Of great interest to psychology is that MLK Jr. visited the American Psychological Association (APA) seven months before his assassination on April 4, 1968, to speak at APA's 1967 Annual Convention in Washington, D.C. On September 1, 1967, during his only visit to APA, he delivered an amazing address titled "The Role of the Behavioral Scientist in the Civil Rights Movement". Let me summarize the sub-headings he used in this long, no-holds-barred and inspiring address:

The Civil Rights Movement needs the help of social scientists.

Urban riots.

Vietnam War.

Unemployment.

Civil disobedience.

Role for the social scientist.

Political action.

Creative maladjustment.

The full text of his speech is available at the following link: http://www.apa.org/monitor/features/king-challenge.aspx

You can see from the sub-headings the range of issues he addressed. He asked psychologists to "tell it like it is", to help change American life "poisoned to its soul by racism." He argued for integration not as "...a problem, but an opportunity to participate in the beauty of diversity." He laid out three areas where he felt there was an urgent need for social science to help the civil rights effort: 1) issues of black leadership and unity across socio-economic levels; 2) political action and particularly the role and effectiveness of the vote; 3) needed research on psychological changes in black Americans with the freedom movement, such as optimism versus pessimism, the inner transformation with growing ideological independence, etc.

One of the most interesting features for me of King's visit with psychologists, was his discussion of "creative maladjustment." Taking the word adjustment as rightly a significant term in psychology, noting our frequent emphasis on the importance of seeking "...the well-adjusted life," he suggested the importance of creative maladjustment, being "...never adjusted to racial discrimination and racial segregation...religious bigotry...economic conditions that take necessities from the many to give luxuries to the few...the madness of militarism, and the self-defeating effects of physical violence." He invoked examples of creative maladjustment by Abraham Lincoln and Thomas Jefferson. As the nation's leading exemplar and advocate of non-violence, King concludes that life "...is no longer a choice between violence and non-violence, it is either nonviolence or nonexistence."

Forty-five years after King, in a world where violence continues as an instrument of state in many nations, where the horror continues, and the war at home goes on in America, with gun homicides at levels we must "maladjust" to and must reduce, his comments and challenges to psychology remain important and invite our fresh consideration.

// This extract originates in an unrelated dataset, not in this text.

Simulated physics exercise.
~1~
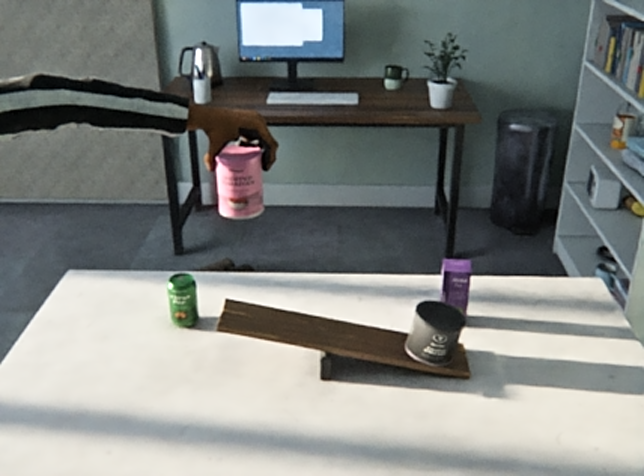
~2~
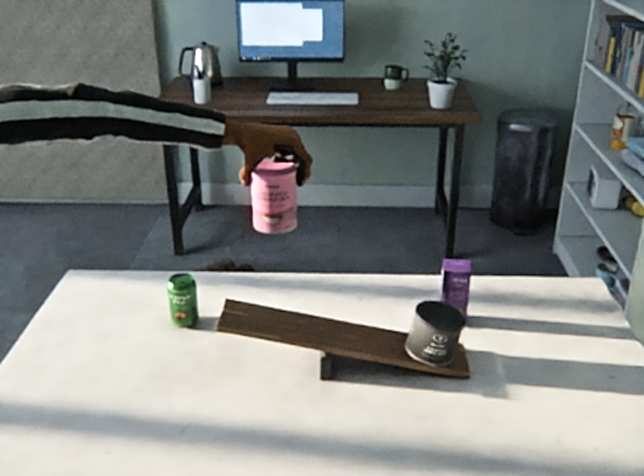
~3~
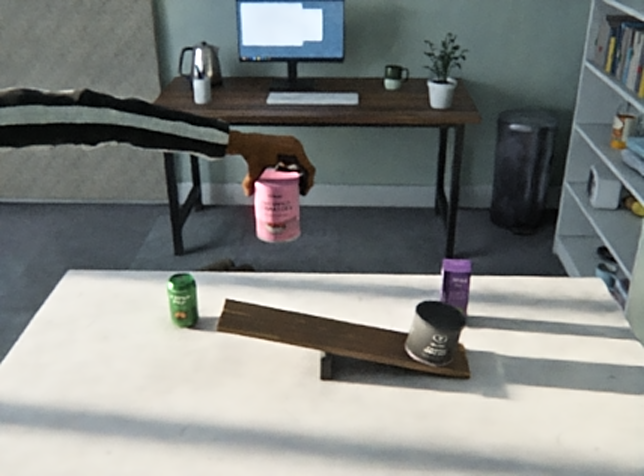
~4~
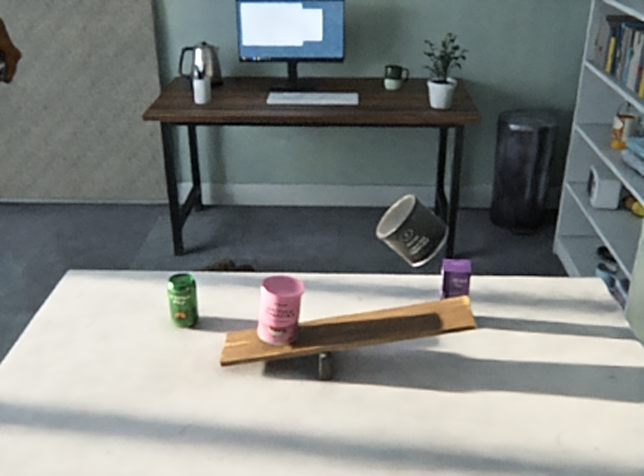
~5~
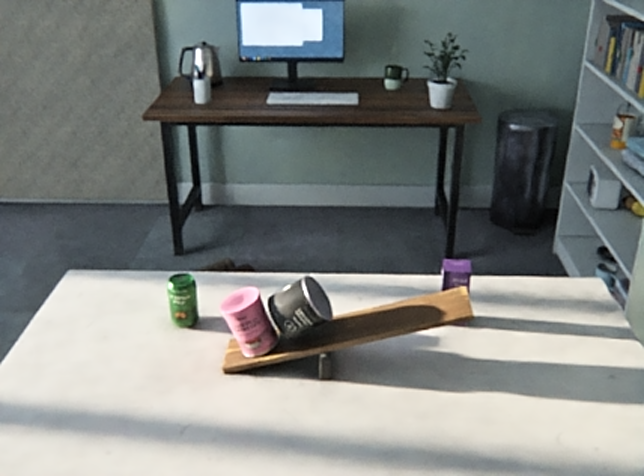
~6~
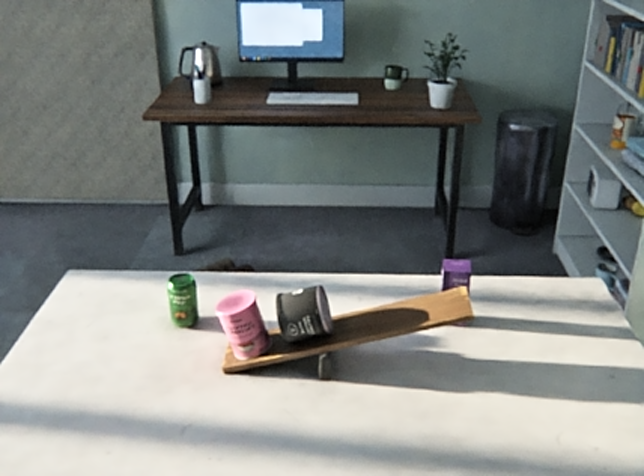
In the video, a hand releases a pink tin above the raised left end of a brown plank, which tips the other way and flings up a black tub; the tub tumbles left and ends toppled beside the leaning tin, while a green can and purple carton stay put.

A Personal Note: I met and chatted with MLK Jr., on that special day when he visited the APA Convention, Sept. 1, 1967. It was my first day at my first-ever APA Convention as I recall.. I had just joined the Association upon emigrating to the States from Great Britain. I have since then faithfully attended, I believe, every Annual Convention (that would be 46 in all!), have been elected President of the Association and six of its Divisions and currently serve on its Council of Representatives (is that some form of maladjustment?). But, of course, no single day of the many Convention days since then was as unique as that one. At a massive reception for King, myself and my friend, Bob Grinder, a leading adolescent psychologist, were able to work our way through the crowd to have a conversation with King. It was special. Bob had been in graduate school at Boston University, as had MLK for his doctorate, and our conversation turned to, beyond the civil rights movement or non-violent protests or any of the other profound efforts which Dr. King was leading, to Boston University, with some discovered overlap between the two graduate students in knowledge of courses/professors. They laughed at brief recollections, then MLK paused at the unusualness of this wonderful school-boyish time-warp, and said, "We've come a long way from there!". He was assassinated 7 months later. My friend Bob died last year.